NPR’s Invisibilia

National Public Radio has a new show this year, called “Invisibilia.” In the show, Alix and Lulu discuss feelings, fear, echolocation, computers, gender, and more with scientists, psychologists, everyday people, and experts of all sorts. Each episode lasts for one hour. I’m not sure what time it plays on the radio, but here is a link to the site where you can stream each episode. Enjoy!



Clam or Cod?

I watched Jeopardy! earlier, and one of the participants, Gemma, said that she is in a book club. In this book club, they read a book a week and then cook a meal that in some way represents that book. I don’t think I could do that book-a-week thing (I read many books each week in college, but there were very few that I read cover-to-cover), but I like the idea of cooking a meal dedicated to each book that I complete. I might undertake such a challenge for Moby-Dick.


Best friends in Moby-Dick

I am currently reading Herman Melville’s Moby-Dick. The novel is quite approachable, and surprisingly funny.

Ishmael and Queequeg are adorable besties. They stay up late sharing stories, cuddle in bed at night, and plan their lives together. I’m sure there’s plenty of analysis about sexual implications, but who knows? Those nineteenth century writers can be tricky with that sort of thing. Regardless, they’re very cute together.

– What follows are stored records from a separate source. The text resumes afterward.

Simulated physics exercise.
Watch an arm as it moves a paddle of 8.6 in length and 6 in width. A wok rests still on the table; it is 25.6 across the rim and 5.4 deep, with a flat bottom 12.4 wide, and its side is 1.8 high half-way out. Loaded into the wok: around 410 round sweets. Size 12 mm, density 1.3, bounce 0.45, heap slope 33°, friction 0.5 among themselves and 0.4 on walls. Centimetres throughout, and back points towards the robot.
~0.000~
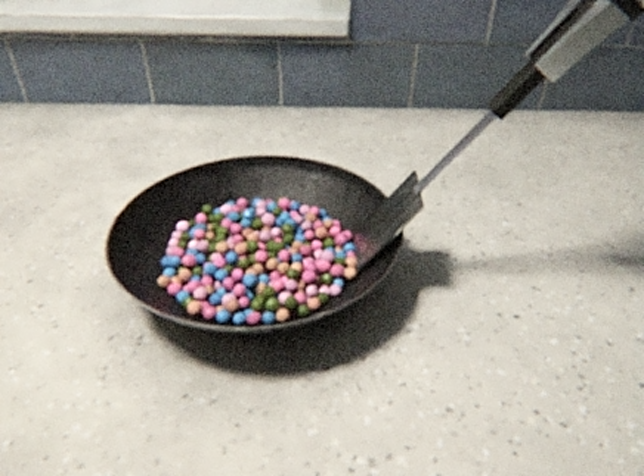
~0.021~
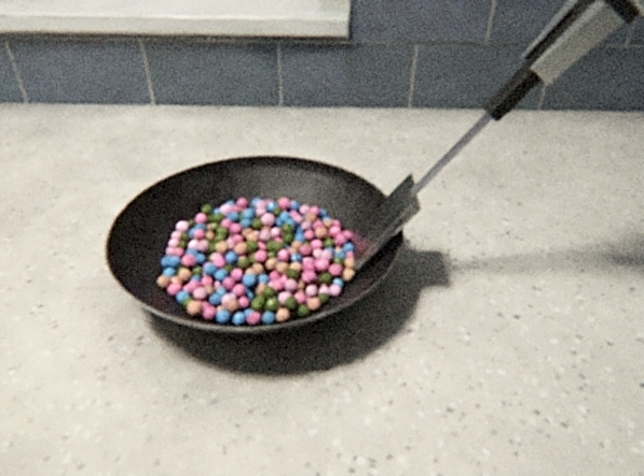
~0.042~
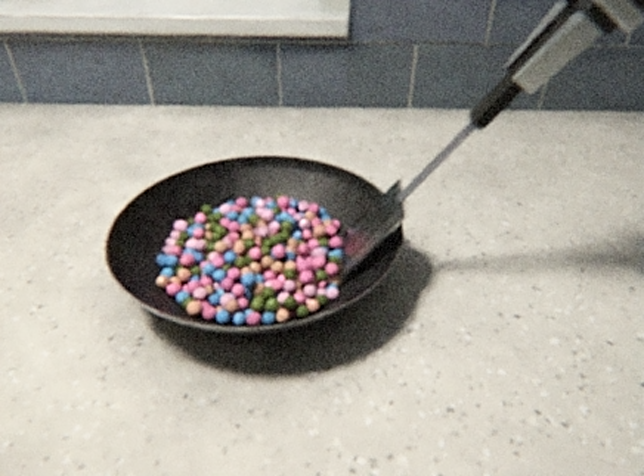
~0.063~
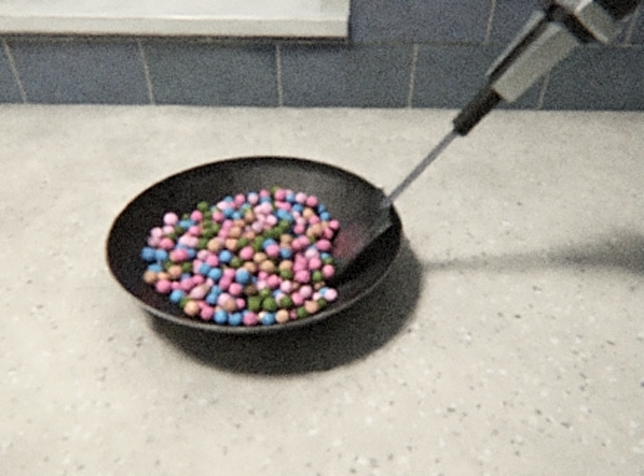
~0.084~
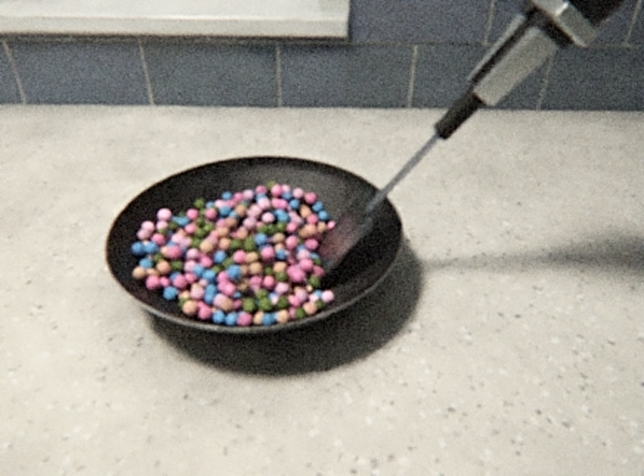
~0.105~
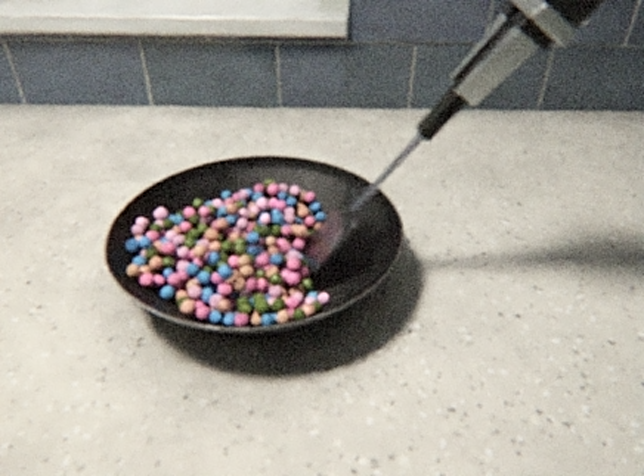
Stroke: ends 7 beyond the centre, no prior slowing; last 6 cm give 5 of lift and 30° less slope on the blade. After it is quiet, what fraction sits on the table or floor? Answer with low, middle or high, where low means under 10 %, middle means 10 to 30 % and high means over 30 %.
Low.
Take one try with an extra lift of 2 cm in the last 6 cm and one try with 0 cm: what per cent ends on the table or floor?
It works out to some 0 per cent for the first setting and some 0 per cent for the second.
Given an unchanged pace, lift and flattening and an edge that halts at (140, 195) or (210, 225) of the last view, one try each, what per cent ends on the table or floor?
25 % and 0 %.
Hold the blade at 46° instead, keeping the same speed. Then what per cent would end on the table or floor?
I'd put it at about 5 per cent.
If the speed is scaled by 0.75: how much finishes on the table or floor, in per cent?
That comes to some 0 per cent, roughly.
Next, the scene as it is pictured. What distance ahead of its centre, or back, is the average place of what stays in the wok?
The balance point lies close to 4.0 cm ahead.
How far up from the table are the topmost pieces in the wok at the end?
About 6.5 cm above the table.
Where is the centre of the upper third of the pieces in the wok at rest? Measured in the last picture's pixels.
(176, 234).
After 0.16 s, sloping 54°, highest piece 6 above the table; 407 in the wok.
After 0.22 s, sloping 40°, highest piece 6 above the table; 407 in the wok.
After 0.45 s, sloping 24°, highest piece 7 above the table; 384 in the wok, 20 on the table or floor, 3 on the blade or in flight.
After 1.50 s, sloping 24°, highest piece 6 above the table; 384 in the wok, 23 on the table or floor.
In the end, 384 in the wok, 23 on the table or floor. That is 6 % on the table or floor.
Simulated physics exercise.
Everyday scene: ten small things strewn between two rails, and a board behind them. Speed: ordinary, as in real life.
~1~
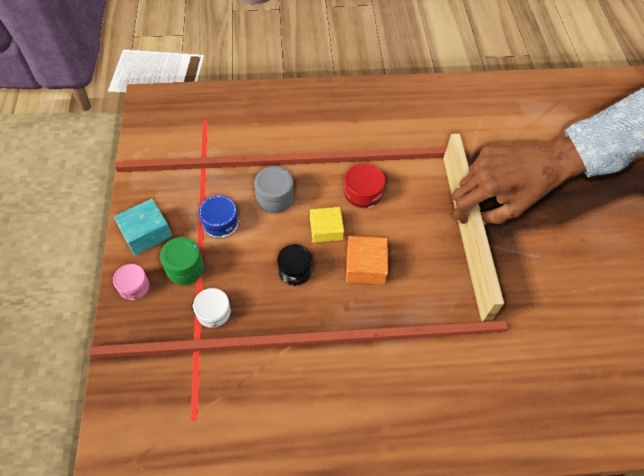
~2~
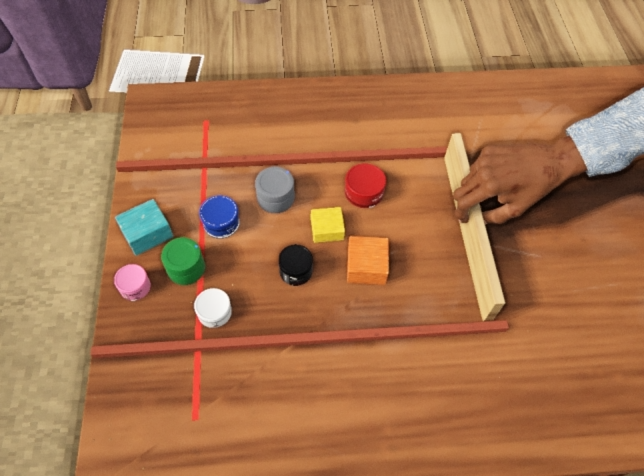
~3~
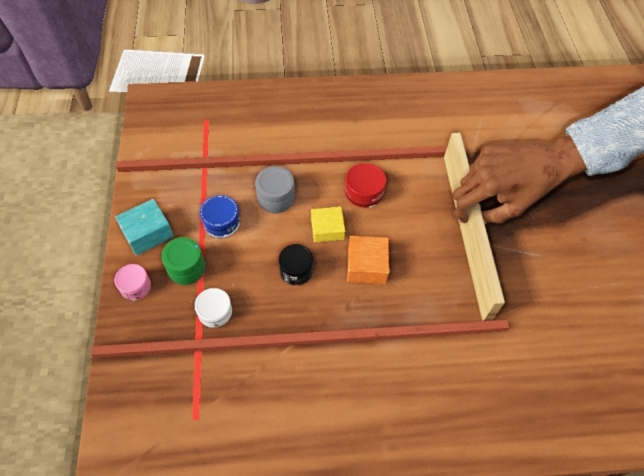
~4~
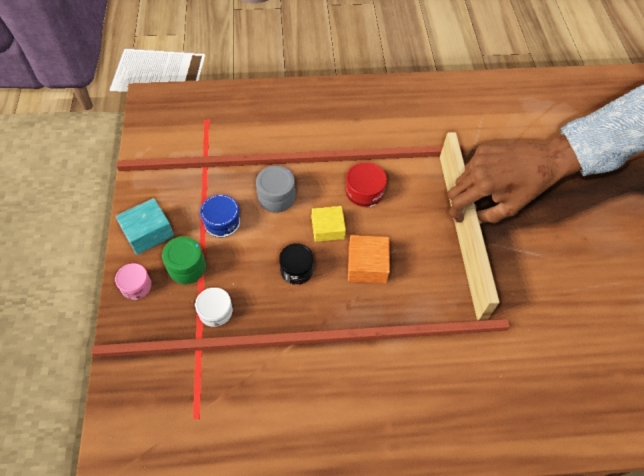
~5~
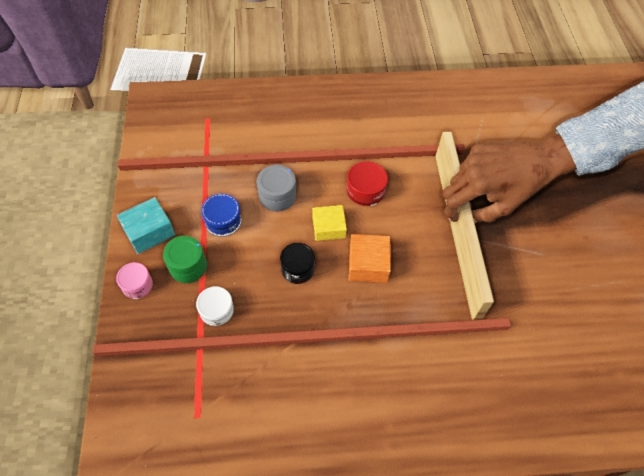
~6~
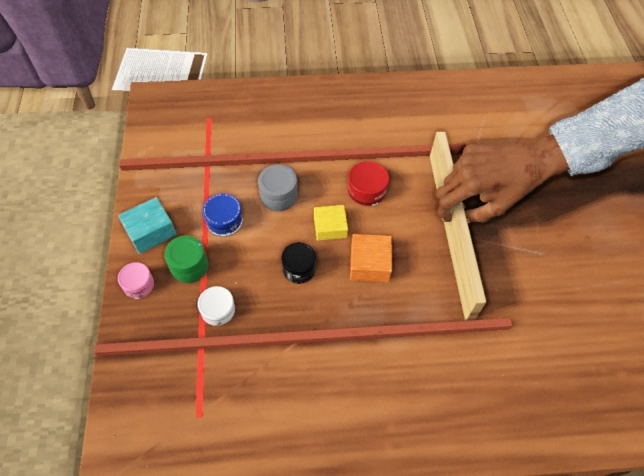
A hand gripping a pale wooden board at the right holds it nearly still at first, then slides it slightly left between two red rails. The ten small coloured tubs, lids and blocks scattered ahead of it, some near a red line across the table, stay in place, untouched by the board.
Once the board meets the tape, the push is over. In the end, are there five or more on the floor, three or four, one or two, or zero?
I predict not one will slip off.
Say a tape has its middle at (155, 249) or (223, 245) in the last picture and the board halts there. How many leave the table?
Respectively 6 and 0.
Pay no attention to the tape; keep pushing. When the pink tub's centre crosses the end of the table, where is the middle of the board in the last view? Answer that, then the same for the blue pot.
Around (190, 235) first and around (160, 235) second.
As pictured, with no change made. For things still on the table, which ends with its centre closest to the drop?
The answer is the turquoise block.
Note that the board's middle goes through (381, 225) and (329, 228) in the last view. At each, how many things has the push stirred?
I make it 2 at the first spot and 5 at the other.
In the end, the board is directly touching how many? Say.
Contact count: 4.
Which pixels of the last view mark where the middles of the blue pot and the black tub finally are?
Approximately (155, 223) for one, approximately (145, 273) for the other.
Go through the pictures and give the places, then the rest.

Ending of The Sound and the Fury

I finished The Sound and the Fury a week or so ago, and the last chapter was narrated omnisciently, which shed light on the lingering confusion. I am not sure how I feel about the novel over all, but it definitely held my attention after the first few pages. It’s intriguing and engaging; it kept me on my toes. It captures the irritating repetition and rigid prejudices in this family’s world. It’s a painful story with an abrupt ending. But it lingers in the mind.  I’ll have to read more Faulkner soon.


More Sound and Fury

The Sound and the Fury is broken into four chapters. Each one has a different narrator. The third narrator is a cynical, racist, sexist asshole. He’s one of those guys whose opinions you despise, but you find yourself laughing at him most of the time, instead of yelling at him. Reading the first two chapters is like putting together a puzzle, but the third one reads more like a suspenseful story – so far, at least.

Faulkner’s style is growing on me. It’s like a good folk song; like those old, down-home songs with unknown writers. Or a Dylan tune.



As you may or may not have noticed, our blog claims to be about “books, beliefs, biscuits, and booze.” We’ve got the first three covered, if you throw the biscuits in with tea, which was my thought-process. Booze, however, has yet to be addressed. While it is J who has the bartending experience, I will share with you a drink-making success of my own.

My mom and I recently made margaritas. They’re easier than I thought they would be! I heated sugar and water together on the stovetop to make a simple syrup. I then grated limes, removing only the peel (zest), and mixed the zest with some sugar and salt. I used some of that mixture in the drink itself, and put some on the rim of each glass. The other ingredients are orange liqueur, gold tequila, ice, and a slice of lime for each drink. They were a tad saltier than would be ideal, but they tasted refreshing.

I was quite pleased, and I’d make them again.